Into the Interior of Cultural Affiliations: Joan Anim Addo’s Imoinda and the Creolization of Modernity
Abstract
If creolization was represented as the property of the postcolonial world, the sign of hyphenated cultures emerging from the slave plantation economy and the slave trade, it has become a concept that names the transformation of the dominant cultures from within the other “minor” cultures and histories with which they have been living. Creolization emerges as the urgency to develop new concepts and disseminate “contrapuntal” and “affiliated” histories (Said) in order not only to narrate the Caribbean diaspora but also the social, political, and historical development of a wider British culture.
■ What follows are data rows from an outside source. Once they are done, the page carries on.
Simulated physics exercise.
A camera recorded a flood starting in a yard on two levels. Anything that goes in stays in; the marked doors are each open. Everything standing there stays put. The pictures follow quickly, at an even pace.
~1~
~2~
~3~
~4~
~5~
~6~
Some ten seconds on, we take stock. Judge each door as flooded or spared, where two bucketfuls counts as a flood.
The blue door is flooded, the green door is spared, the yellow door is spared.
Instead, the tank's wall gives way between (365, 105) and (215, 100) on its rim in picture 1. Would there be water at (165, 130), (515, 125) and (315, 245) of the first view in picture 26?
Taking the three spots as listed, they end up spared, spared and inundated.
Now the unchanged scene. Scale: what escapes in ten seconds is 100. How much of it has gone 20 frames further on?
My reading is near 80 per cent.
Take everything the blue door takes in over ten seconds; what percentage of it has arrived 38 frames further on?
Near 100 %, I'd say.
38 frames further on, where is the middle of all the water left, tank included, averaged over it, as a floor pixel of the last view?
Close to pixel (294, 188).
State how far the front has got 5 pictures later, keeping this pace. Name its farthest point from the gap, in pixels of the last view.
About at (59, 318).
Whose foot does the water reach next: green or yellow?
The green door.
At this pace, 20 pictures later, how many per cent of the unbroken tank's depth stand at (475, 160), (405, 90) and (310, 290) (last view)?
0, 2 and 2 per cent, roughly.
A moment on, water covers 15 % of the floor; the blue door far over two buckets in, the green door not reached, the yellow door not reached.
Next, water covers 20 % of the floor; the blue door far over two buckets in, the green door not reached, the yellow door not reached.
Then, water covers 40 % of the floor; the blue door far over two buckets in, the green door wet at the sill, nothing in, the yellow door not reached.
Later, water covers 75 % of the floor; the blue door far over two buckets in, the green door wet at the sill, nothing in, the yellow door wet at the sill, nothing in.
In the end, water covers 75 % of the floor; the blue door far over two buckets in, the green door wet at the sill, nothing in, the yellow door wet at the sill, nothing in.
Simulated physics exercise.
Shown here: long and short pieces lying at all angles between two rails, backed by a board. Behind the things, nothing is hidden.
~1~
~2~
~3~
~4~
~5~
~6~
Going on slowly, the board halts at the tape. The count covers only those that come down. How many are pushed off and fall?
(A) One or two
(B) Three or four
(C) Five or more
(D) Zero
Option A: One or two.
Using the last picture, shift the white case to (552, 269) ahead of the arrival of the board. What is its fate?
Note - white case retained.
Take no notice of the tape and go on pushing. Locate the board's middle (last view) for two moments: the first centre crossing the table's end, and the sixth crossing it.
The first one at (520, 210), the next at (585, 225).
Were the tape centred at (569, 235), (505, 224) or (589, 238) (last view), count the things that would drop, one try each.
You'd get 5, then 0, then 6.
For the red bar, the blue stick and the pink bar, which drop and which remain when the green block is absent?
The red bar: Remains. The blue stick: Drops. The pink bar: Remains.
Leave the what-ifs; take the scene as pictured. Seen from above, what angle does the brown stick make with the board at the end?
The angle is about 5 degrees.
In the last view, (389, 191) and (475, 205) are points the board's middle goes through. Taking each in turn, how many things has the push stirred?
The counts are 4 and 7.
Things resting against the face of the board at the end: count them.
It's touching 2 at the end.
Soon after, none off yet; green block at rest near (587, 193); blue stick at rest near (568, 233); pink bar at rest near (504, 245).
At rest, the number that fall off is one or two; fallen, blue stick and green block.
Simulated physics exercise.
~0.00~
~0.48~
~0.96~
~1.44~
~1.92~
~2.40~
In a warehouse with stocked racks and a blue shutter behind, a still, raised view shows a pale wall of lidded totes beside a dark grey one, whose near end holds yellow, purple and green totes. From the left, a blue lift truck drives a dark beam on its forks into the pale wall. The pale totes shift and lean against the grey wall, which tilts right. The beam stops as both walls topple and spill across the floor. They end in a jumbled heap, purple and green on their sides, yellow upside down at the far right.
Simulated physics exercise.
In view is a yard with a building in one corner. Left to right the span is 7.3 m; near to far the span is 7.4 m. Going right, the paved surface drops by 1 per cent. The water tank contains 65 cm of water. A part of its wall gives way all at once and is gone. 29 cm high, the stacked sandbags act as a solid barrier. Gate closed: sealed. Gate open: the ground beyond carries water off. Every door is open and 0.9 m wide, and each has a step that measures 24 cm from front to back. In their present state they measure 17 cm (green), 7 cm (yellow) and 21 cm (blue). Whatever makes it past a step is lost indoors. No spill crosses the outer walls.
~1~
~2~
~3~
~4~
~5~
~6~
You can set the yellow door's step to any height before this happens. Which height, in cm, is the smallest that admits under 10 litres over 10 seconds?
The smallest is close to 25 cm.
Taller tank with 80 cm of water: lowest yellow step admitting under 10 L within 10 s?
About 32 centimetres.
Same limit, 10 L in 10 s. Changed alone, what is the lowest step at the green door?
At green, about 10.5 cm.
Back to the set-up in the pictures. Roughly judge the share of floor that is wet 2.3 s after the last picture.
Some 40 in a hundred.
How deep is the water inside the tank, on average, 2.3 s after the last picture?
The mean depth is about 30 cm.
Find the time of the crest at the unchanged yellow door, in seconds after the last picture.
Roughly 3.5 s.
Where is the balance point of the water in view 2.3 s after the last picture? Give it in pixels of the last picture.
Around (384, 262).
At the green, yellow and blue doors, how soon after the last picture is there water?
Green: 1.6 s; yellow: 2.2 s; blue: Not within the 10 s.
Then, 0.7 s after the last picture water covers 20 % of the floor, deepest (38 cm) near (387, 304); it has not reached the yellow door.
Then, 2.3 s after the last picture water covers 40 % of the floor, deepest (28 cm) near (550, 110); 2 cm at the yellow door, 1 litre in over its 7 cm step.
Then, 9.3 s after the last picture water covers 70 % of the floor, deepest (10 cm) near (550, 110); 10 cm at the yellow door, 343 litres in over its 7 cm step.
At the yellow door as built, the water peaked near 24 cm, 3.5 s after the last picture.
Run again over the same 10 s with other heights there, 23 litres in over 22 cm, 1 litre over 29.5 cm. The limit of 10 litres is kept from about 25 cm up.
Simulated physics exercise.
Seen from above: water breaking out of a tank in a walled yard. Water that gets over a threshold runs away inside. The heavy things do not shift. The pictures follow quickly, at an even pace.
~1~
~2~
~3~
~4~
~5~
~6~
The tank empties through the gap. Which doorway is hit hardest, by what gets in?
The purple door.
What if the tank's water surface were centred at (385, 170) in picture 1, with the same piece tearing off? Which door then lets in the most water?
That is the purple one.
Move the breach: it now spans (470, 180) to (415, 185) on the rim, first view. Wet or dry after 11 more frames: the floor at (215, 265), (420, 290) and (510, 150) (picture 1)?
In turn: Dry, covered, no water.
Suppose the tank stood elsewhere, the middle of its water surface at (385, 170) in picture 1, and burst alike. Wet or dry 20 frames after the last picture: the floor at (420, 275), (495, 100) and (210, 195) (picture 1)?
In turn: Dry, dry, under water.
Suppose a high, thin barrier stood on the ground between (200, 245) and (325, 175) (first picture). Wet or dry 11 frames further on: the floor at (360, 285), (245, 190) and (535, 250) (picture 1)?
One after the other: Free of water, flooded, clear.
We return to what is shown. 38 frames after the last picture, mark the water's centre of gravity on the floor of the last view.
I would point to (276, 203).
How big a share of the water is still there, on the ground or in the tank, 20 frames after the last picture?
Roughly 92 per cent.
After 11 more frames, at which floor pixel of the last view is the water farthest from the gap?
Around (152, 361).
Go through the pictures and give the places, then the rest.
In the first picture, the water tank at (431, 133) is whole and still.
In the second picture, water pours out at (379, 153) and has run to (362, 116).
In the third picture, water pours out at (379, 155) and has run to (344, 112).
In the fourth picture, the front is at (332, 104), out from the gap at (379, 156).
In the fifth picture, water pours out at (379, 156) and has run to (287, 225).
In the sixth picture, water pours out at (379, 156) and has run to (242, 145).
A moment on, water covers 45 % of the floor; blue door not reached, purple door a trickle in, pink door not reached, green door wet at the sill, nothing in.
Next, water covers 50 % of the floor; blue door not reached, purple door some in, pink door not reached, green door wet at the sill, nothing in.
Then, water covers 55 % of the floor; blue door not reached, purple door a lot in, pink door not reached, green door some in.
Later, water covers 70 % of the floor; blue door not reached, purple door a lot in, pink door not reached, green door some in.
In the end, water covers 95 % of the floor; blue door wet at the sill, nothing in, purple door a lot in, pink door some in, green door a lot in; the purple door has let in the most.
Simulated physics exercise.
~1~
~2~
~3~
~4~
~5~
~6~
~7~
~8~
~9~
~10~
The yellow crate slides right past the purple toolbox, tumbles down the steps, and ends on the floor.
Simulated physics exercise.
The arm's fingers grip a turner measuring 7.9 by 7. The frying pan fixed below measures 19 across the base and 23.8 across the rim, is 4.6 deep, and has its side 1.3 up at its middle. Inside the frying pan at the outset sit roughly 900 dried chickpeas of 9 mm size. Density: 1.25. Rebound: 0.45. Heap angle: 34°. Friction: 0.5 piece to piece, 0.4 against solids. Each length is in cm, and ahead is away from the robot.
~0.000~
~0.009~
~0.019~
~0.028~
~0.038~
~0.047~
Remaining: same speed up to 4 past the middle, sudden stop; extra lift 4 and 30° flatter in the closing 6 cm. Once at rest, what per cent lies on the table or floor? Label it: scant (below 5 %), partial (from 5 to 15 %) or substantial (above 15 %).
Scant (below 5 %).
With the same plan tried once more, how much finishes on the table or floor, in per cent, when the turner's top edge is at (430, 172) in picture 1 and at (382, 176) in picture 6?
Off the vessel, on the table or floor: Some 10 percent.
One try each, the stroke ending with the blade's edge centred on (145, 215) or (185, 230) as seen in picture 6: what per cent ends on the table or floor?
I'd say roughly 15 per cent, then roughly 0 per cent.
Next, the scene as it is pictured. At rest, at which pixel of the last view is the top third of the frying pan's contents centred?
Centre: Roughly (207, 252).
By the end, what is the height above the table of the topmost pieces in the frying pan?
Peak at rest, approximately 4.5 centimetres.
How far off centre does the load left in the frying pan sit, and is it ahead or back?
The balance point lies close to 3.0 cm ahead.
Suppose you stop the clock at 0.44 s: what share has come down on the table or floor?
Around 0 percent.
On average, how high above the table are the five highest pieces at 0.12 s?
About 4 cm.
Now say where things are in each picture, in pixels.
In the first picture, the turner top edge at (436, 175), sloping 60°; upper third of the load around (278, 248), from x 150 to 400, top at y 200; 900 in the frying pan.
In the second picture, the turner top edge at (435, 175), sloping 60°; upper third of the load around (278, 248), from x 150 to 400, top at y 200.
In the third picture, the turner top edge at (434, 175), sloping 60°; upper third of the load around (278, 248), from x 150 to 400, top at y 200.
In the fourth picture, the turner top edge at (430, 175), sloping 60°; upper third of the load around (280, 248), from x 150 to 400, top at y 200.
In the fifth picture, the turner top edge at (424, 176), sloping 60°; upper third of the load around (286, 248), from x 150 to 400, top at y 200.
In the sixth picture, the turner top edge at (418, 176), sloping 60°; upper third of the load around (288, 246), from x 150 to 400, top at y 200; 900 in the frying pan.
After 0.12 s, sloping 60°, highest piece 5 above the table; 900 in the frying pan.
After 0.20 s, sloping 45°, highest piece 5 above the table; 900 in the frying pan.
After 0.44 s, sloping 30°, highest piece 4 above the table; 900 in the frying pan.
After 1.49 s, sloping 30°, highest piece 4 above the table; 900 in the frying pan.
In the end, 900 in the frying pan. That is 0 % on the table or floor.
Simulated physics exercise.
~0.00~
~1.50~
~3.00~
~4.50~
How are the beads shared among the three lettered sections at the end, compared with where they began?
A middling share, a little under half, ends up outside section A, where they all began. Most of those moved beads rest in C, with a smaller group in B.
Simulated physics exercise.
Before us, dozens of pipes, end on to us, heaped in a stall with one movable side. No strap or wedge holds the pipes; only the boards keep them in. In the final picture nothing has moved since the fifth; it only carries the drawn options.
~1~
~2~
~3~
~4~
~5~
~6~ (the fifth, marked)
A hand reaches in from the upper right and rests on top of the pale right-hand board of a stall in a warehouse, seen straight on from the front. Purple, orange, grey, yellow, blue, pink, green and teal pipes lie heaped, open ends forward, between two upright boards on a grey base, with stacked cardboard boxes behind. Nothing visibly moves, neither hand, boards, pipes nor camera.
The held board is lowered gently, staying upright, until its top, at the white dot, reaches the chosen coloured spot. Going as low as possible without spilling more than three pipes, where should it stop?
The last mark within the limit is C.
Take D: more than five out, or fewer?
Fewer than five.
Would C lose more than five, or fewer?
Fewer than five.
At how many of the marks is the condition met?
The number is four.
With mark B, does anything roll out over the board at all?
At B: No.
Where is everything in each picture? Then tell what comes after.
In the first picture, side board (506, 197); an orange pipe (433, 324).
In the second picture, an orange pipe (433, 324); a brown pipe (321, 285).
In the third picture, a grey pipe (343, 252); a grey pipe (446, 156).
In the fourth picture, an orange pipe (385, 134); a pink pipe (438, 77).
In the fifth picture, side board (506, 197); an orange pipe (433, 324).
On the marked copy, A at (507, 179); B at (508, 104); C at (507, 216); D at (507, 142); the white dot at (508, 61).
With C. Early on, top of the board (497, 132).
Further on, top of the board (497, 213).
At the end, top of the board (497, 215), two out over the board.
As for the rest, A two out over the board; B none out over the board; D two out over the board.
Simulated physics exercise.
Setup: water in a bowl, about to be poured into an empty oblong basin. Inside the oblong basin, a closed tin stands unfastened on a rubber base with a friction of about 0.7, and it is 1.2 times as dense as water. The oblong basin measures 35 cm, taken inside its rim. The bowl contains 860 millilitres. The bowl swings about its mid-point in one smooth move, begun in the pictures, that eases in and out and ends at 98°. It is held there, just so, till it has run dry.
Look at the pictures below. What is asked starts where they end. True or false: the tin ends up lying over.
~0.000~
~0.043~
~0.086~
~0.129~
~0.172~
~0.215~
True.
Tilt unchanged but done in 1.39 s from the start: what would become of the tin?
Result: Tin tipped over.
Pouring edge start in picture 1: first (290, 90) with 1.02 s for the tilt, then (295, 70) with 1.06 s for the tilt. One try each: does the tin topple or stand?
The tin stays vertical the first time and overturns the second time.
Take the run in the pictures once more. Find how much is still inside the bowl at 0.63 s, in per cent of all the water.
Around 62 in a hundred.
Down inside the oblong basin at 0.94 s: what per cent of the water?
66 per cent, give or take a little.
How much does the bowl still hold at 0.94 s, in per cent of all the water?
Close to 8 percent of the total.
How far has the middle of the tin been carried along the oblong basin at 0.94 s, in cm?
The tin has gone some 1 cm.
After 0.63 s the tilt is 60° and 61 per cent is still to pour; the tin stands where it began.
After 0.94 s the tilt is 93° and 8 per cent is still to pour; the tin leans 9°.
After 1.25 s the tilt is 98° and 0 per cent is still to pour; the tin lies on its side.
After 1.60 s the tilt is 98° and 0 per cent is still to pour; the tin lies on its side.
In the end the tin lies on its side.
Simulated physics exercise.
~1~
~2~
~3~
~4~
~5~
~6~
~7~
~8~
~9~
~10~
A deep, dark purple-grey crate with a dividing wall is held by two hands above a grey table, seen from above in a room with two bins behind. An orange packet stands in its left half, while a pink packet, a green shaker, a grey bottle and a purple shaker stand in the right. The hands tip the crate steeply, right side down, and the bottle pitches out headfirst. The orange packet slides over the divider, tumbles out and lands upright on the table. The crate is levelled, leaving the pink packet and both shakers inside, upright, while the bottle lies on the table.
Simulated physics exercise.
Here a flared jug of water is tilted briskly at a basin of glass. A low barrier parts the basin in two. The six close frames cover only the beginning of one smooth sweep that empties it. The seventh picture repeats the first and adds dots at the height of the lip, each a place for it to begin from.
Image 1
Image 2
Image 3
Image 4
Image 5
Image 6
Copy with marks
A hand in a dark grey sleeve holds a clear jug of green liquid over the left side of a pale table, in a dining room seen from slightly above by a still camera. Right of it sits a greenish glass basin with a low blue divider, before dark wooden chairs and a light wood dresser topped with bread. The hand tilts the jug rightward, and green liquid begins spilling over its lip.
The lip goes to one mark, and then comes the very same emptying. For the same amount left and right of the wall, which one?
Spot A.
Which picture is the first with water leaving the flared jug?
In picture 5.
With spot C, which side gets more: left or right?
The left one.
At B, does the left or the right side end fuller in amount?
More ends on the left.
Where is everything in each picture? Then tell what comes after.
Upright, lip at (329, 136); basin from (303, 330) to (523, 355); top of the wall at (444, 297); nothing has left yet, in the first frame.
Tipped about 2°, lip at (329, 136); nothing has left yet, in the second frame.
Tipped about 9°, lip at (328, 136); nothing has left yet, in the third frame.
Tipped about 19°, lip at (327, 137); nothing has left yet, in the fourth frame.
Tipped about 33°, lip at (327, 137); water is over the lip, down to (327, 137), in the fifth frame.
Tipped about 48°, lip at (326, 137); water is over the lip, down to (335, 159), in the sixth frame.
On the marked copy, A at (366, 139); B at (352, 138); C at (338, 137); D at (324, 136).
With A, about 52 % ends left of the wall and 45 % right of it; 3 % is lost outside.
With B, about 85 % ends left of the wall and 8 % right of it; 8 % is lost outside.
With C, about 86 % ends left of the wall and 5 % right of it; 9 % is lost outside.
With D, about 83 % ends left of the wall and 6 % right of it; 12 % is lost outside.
In this light, this essay examines Imoinda: Or She Who Will Lose Her Name as a text that mediates between cultures represented as oppositional and operates as a site where their discrepant histories are translated, written anew, and rethought. The text as a site of translation and affiliation of different aesthetics, genres and traditions represents a new poetics of the human whose history is now narrated by the formerly dispossessed and expropriated other. The history of imperialism and slavery narrated of imperialism and slavery is an old narration but its telling is new for it generates new ways of understanding this history in the present where constituencies and communities of different cultural practices, often speaking different languages while sharing the language(s) of the dominant culture, are called forth to live together and live well.